All these speak to one or several of poor understanding of the principles and purpose of governance, ill-preparedness for the job, lack or loss of focus, incompetence, policy ineptitude, misplacement of priorities or mission to self-enrich. Whichever the case, Nigerians only have stunted economic growth and development, hunger and hopelessness to show for it.

Juxtaposing President Bola Tinubu’s COP28 outing to Dubai, UAE and the 2024 annual budget he recently presented to the joint session of the National Assembly betrays an obvious inadequate understanding of Nigeria’s problems, poor articulation of those problems and or simply, languid underlying intellectual input to the making of the budget.

One would have expected that with over N9 trillion deficit in the budget, spending scarce foreign exchange on so-called climate change jamboree would have been considered imprudent.
I am not unaware of the many “good” reasons Ajuri would proffer why the president could not have avoided the extravagance, including that the President of the United States might have called him personally to request that he attends and with full complement of a robust contingent. I would be peeved if the president would not have had the balls to tell him that Buhari left him an empty treasury and that the economy is on life support and as a result he would be rather busy at home trying to get things fixed. Nuhu Ribadu would have done the spokesmanship rather very well.
Perhaps the most copious benefits of COP28 to Nigeria and other developing economies is that they had the carrot of debt forgiveness waved like a flag in their faces, which they could grab if they only accept responsibility for carbon emission and its global warming consequences. I could bet one dollar that leaders of the most heavily indebted developing countries, including Nigeria, are already working out necessary modalities to take advantage. Otherwise, they should expect to have their balls squeezed with even greater frenzy in coming days.

Nevertheless, it is not difficult to establish a correlation between industrialization and carbon emission and by extension global warming. Yet the industrialized nations insist on pushing developing ones to accept responsibility. That could only be understood from the inability of the latter to resist the temptation of constantly groveling to them for financial and economic aids and loans with which they service budget deficits which end up in private pockets 99% of the times.

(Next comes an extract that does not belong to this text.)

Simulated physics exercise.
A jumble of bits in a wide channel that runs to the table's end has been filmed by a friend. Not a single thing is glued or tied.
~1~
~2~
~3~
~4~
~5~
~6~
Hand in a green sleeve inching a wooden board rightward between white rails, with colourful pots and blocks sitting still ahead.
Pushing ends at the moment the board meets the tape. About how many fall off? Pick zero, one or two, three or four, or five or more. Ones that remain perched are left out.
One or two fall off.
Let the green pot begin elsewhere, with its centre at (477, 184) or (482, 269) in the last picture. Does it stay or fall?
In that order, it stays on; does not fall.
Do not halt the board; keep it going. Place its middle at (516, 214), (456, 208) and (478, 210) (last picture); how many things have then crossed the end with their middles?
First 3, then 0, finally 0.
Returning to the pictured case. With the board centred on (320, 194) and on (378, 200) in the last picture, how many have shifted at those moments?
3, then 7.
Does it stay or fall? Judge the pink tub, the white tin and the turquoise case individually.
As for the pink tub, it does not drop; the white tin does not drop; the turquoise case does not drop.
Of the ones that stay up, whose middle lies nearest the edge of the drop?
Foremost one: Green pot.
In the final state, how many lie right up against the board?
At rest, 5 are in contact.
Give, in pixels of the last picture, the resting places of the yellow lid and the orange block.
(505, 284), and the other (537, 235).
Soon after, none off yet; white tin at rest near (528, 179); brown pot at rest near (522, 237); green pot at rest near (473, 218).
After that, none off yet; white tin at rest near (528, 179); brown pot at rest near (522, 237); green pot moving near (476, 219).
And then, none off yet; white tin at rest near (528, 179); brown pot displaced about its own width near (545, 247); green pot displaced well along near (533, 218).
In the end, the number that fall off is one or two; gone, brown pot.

As at the end of Quarter 2 of 2023, Nigeria’s total debt stood at about N87.38 trillion. Is it not paradoxical, a hilarious oxymoron that this debt accumulated between 2010 and 2023, thirteen short years with much of it attributable to the Buhari administration? Within this period, what increase or improvement has the country recorded in its stock of assets or other economic indices? But we have attended scores of international conferences, signed tons of bilateral agreements with so-called development partners and have returned only false hopes. There is clearly an inverse relationship between the growing debt stock and development, and the question is, why?

The IMF tells you that you can borrow as long as debt to GDP ratio is within inflexion points. Empirical reality is that your citizens are suffering with every new loan obtained even if debt to GDP is as low as 10%. Growth and development are regressed and per capita remains abysmal. Over two thirds of the population live on less than one dollar a day even with the annual rituals of deficit budgeting and stupendous borrowings. But our leaders are just insensitive because their every bill is paid for with tax money.
While we are busy borrowing to fund the ostentation and avarice of the few, developed countries borrow even more heavily but to fund rail networks and robust transport systems, public schools, research and development in Artificial Intelligence, space technology, targeted sectoral development and more.

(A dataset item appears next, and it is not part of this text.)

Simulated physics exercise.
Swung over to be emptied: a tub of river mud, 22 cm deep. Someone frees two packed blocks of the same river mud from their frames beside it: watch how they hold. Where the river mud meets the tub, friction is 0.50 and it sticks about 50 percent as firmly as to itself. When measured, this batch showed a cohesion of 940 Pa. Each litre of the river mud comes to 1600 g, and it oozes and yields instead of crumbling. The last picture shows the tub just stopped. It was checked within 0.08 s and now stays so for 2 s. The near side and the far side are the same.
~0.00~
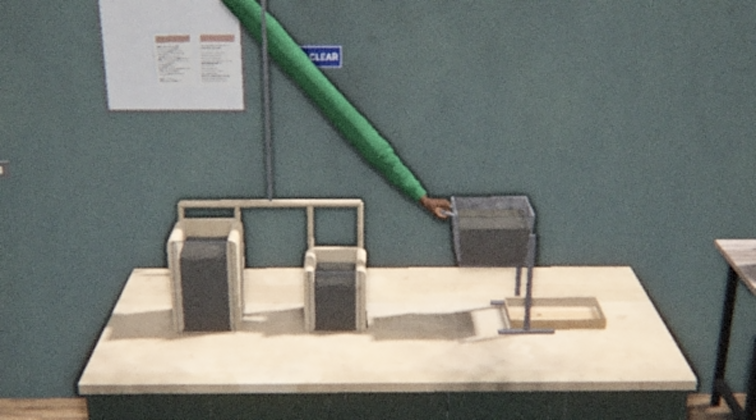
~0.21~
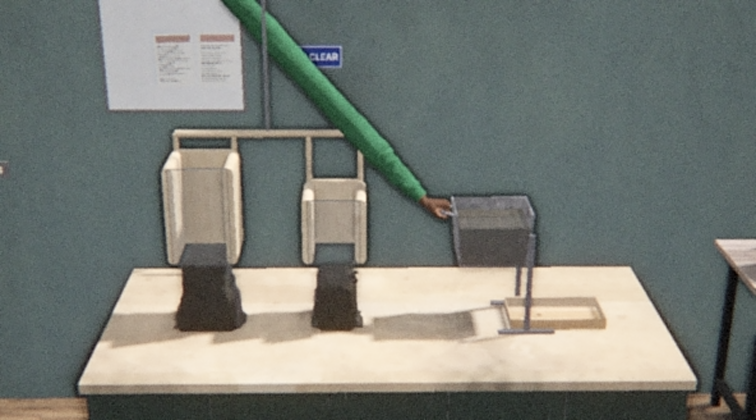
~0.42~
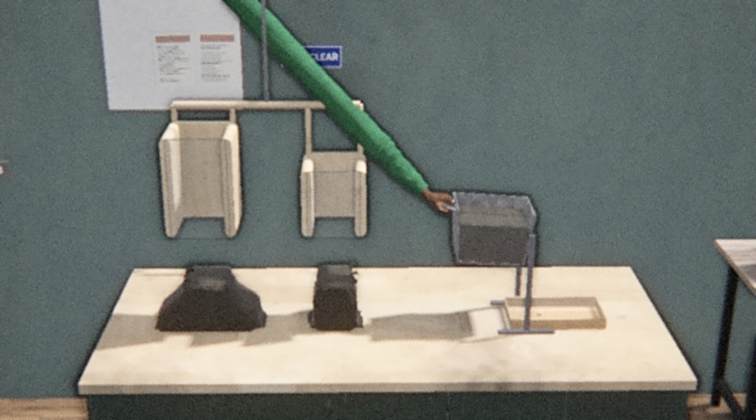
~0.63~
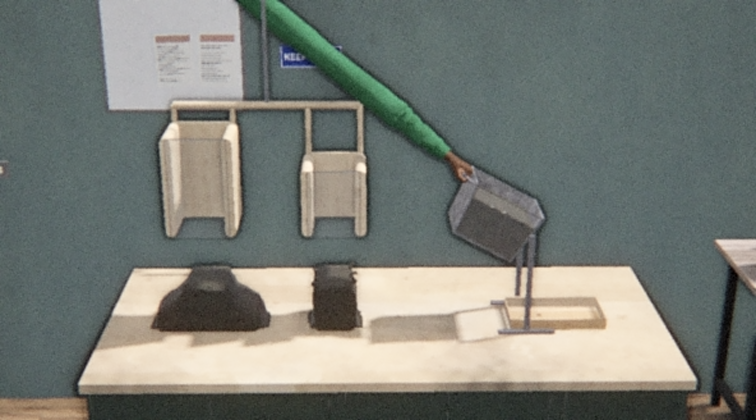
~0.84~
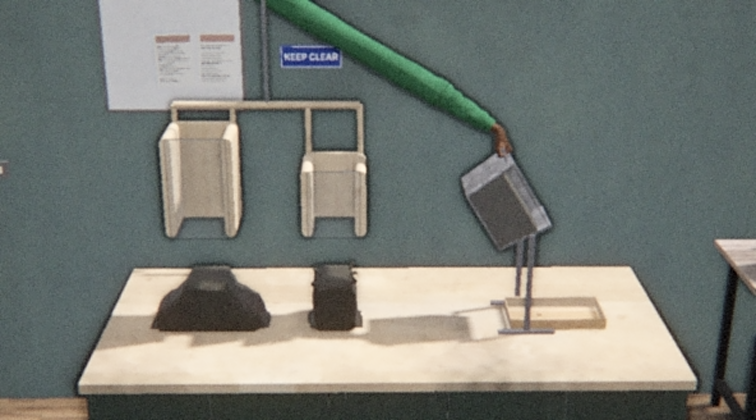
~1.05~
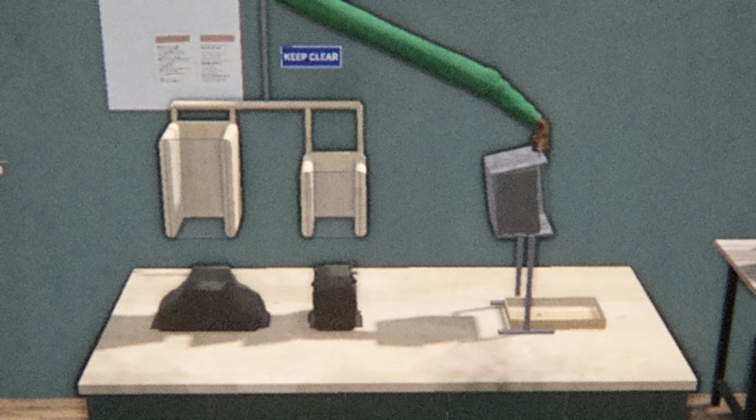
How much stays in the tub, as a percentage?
58 %.
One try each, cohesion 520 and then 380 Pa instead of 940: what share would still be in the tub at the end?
Respectively 45 % and 40 %.
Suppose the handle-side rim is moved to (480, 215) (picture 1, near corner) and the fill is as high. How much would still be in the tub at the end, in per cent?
100 %.
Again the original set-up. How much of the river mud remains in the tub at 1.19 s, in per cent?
Around 100 per cent.
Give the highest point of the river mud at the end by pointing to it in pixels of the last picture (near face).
Close to pixel (521, 204).
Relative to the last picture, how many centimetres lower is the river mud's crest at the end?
14 cm.
By 1.19 s, the tub is at 82 degrees and holds 100 %.
By 1.36 s, the tub is at 82 degrees and holds 84 %.
By 1.53 s, the tub is at 82 degrees and holds 69 %.
By 1.70 s, the tub is at 82 degrees and holds 59 %.
By 3.05 s, at the end, the tub is at 82 degrees and holds 58 %.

The saddest part of this story is that there are several low-hanging fruits everywhere in this country, literally. From the extractive to the manufacturing, from entertainment to education, viable industries abound that could, if harnessed, take Nigeria from Fourth to the First World in 10 short years.

I have said this before and it bears repeating. If I were President Tinubu, the deficit in my very first annual budget would be targeted at building petroleum refineries. The overarching plan would be to halt sale of crude oil overseas and have every single drop of it refined domestically. Imagine having 6 refineries in the 6 geopolitical zones accompanied by 6 clusters of tank farms to hold all the refined products. Again, imagine exporting these refined products to only African countries, taking advantage of the African Continental Free Trade Agreement.
This would achieve a number of things. First, Nigeria would earn a hundred times more in dollars from sale of refined products than it currently does from sale of crude oil. Second, Nigeria’s diplomacy would now become completely or largely afro-centric leading to Africa subregional cooperation. A third advantage is that this would end the culture of begging for alms which we impudently christen foreign aid and ultimately, true political independence would be inevitable not just for Nigeria but for the entire continent which would now look up to Nigeria for leadership and direction.

I call that a low hanging fruit. The N87 trillion in debts could have done all of that and more had we only been fortunate to have a president who could exercise his mental capacity and political will a little. We did not, and that was an opportunity missed but which can and should still be regained as quickly as possible. To structure this kind of loan is relatively easy.

Simply prequalify China, Russia, Germany and even Ukraine. Get the best deal on Build, Operate and Transfer (BOT) or Public-Private Partnership (PPP) basis. Allow a maximum of 2 years for a turn-key completion and another 10 to 25 years for a well-defined repayment plan. Such plan should accommodate 100% domestic consumption as well as basic income for the 3 tiers of government while the contract subsists. It is not rocket science, is it?